Así pues, la indefinición del personaje de Watanabe es consubstancial al discurso que desarrolla la novela y, personalmente, no la encuentro molesta. En la búsqueda de su propia definición, Watanabe aspira a ser como Naoko (es lo que él llama amor), de ahí el hecho de que deje la ciudad por una casita a las afueras, con su huerto y su guitarra y sobre todo el absurdo peregrinaje final, que tiene un punto místico, de purificación. Finalmente, sin embargo, debe resignarse a aceptar que su semejante es Midori y que su lugar está junto a ella.

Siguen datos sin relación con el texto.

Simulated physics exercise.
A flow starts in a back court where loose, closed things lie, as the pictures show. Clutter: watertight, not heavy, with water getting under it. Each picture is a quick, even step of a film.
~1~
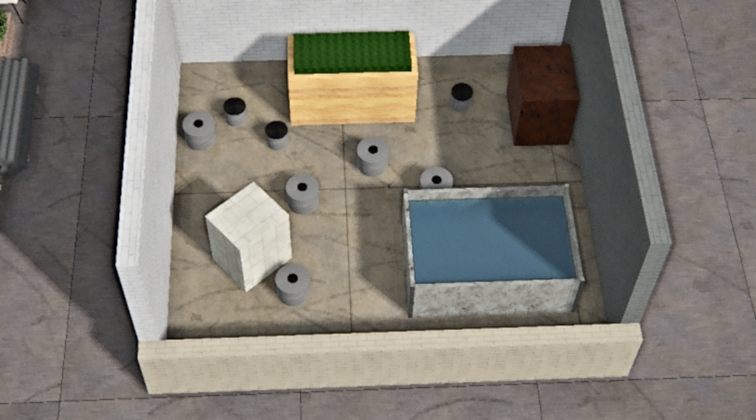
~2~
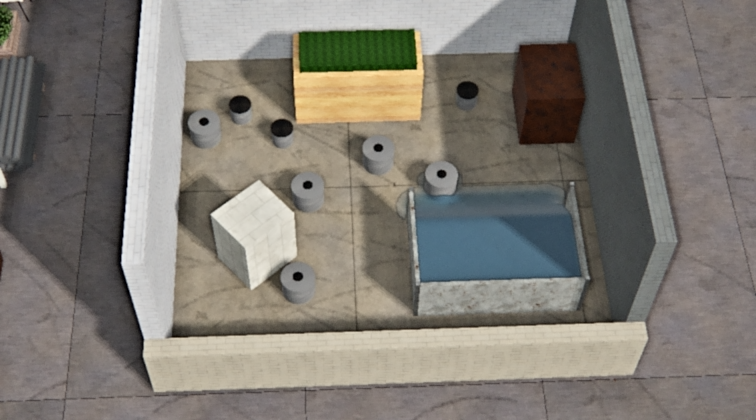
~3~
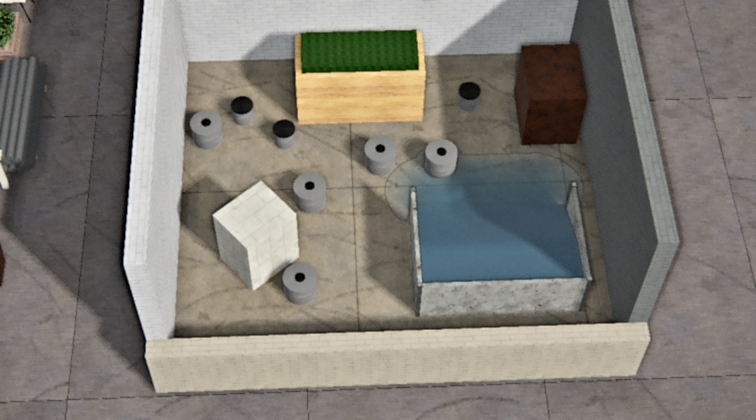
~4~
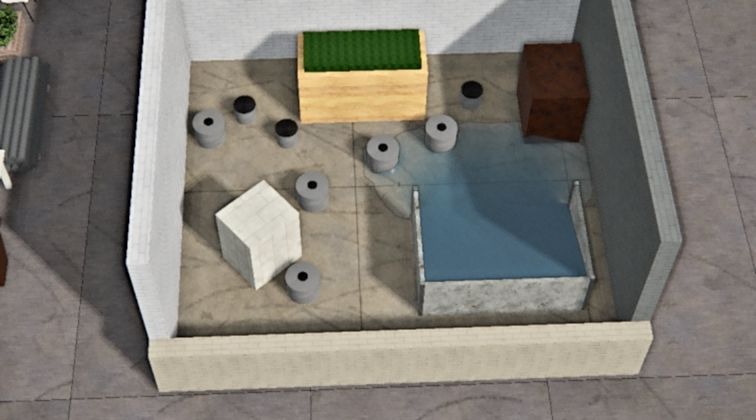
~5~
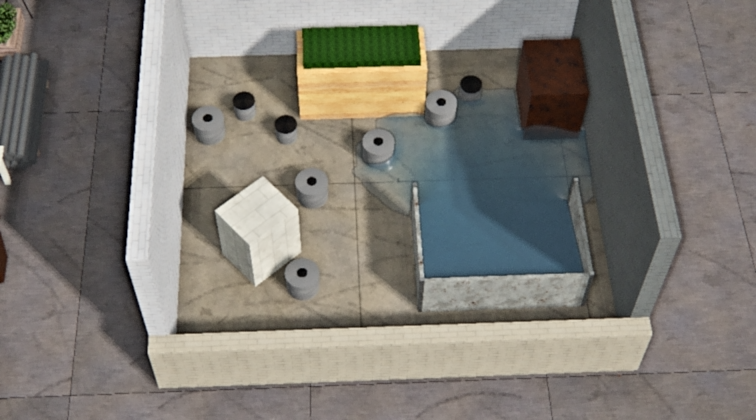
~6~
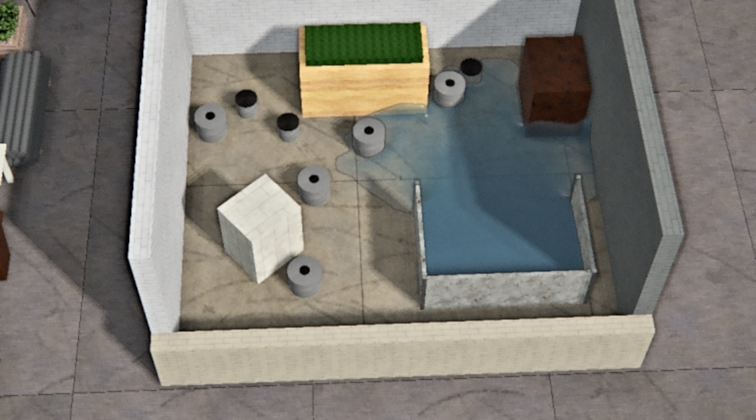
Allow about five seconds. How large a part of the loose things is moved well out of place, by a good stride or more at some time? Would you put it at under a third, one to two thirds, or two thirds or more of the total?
The part that gets shoved well aside reaches two thirds.
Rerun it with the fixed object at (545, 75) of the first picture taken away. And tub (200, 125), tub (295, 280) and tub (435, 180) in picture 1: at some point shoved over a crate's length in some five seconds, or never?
So: Did travel that far, then did not travel far, then did travel that far.
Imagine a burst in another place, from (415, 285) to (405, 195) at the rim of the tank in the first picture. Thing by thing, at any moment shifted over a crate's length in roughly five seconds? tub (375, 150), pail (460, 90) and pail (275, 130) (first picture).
Well, in order they come out as below the mark, below the mark and over the mark.
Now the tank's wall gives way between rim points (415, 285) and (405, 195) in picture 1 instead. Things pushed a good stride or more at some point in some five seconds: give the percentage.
Roughly 60 %.
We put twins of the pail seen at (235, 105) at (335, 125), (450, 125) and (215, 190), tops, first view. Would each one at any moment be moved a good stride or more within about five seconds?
Listed in sequence, the answers are displaced a stride, displaced a stride and displaced a stride.
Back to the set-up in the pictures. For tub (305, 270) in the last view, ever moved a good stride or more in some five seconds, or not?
Note - displacement: Not the full distance.
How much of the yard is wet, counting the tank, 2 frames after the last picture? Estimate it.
I'd put it at around 40 in a hundred.
A moment on, 3 of 8 are well off their spots; 2 afloat.
Next, 4 of 8 are well off their spots; 2 afloat.
Later, 4 of 8 are well off their spots; 4 afloat.
In the end, 6 of 8 are well off their spots, and 7 have been at some point; 6 afloat.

¿Y si una novela me muestra todo esto, que es muy interesante, porqué no me ha acabado de gustar? Es posible que sea porque soy occidental y no entiendo la visión japonesa de ciertas cosas. Es probable que sea porque la prosa (o por lo menos la traducción) es llana, casi sin relieve, muy poco emocionante y torpe en la descripción de sentimientos. Sin duda también, este discurso que encuentro a la base del libro, me sabe a caduco, muy propio de los años sesenta y setenta, algo con lo que no me acabo de sentir identificado, aunque me interese.

3 comentarios:

antonioasencio dijo...

Creo que tu visión y la mía no difieren tanto. Más bien en los matices. Sin embargo, yo creo que es una novela muy occidentalizada. Es decir, me gusta leer, por ejemplo, Belver Yin, de un español, Jesús Ferrero, un libro ambientado en oriente, y luego éste. El contraste entre nuestra construcción de oriente y la autoconstrucción de oriente por parte de ellos es brutal.

De todas formas, te haré una minirréplica un poco más detallada.

Nacho Asenjo dijo...

Muy bien. Espero que te haya interesado, en todo caso.

antonioasencio dijo...

Por supuesto que me interesa nacho no sé ni cómo lo pones en duda. Me haces ver las cosas de una forma distinta con ángulos que uno no ha visto antes. De eso se trata.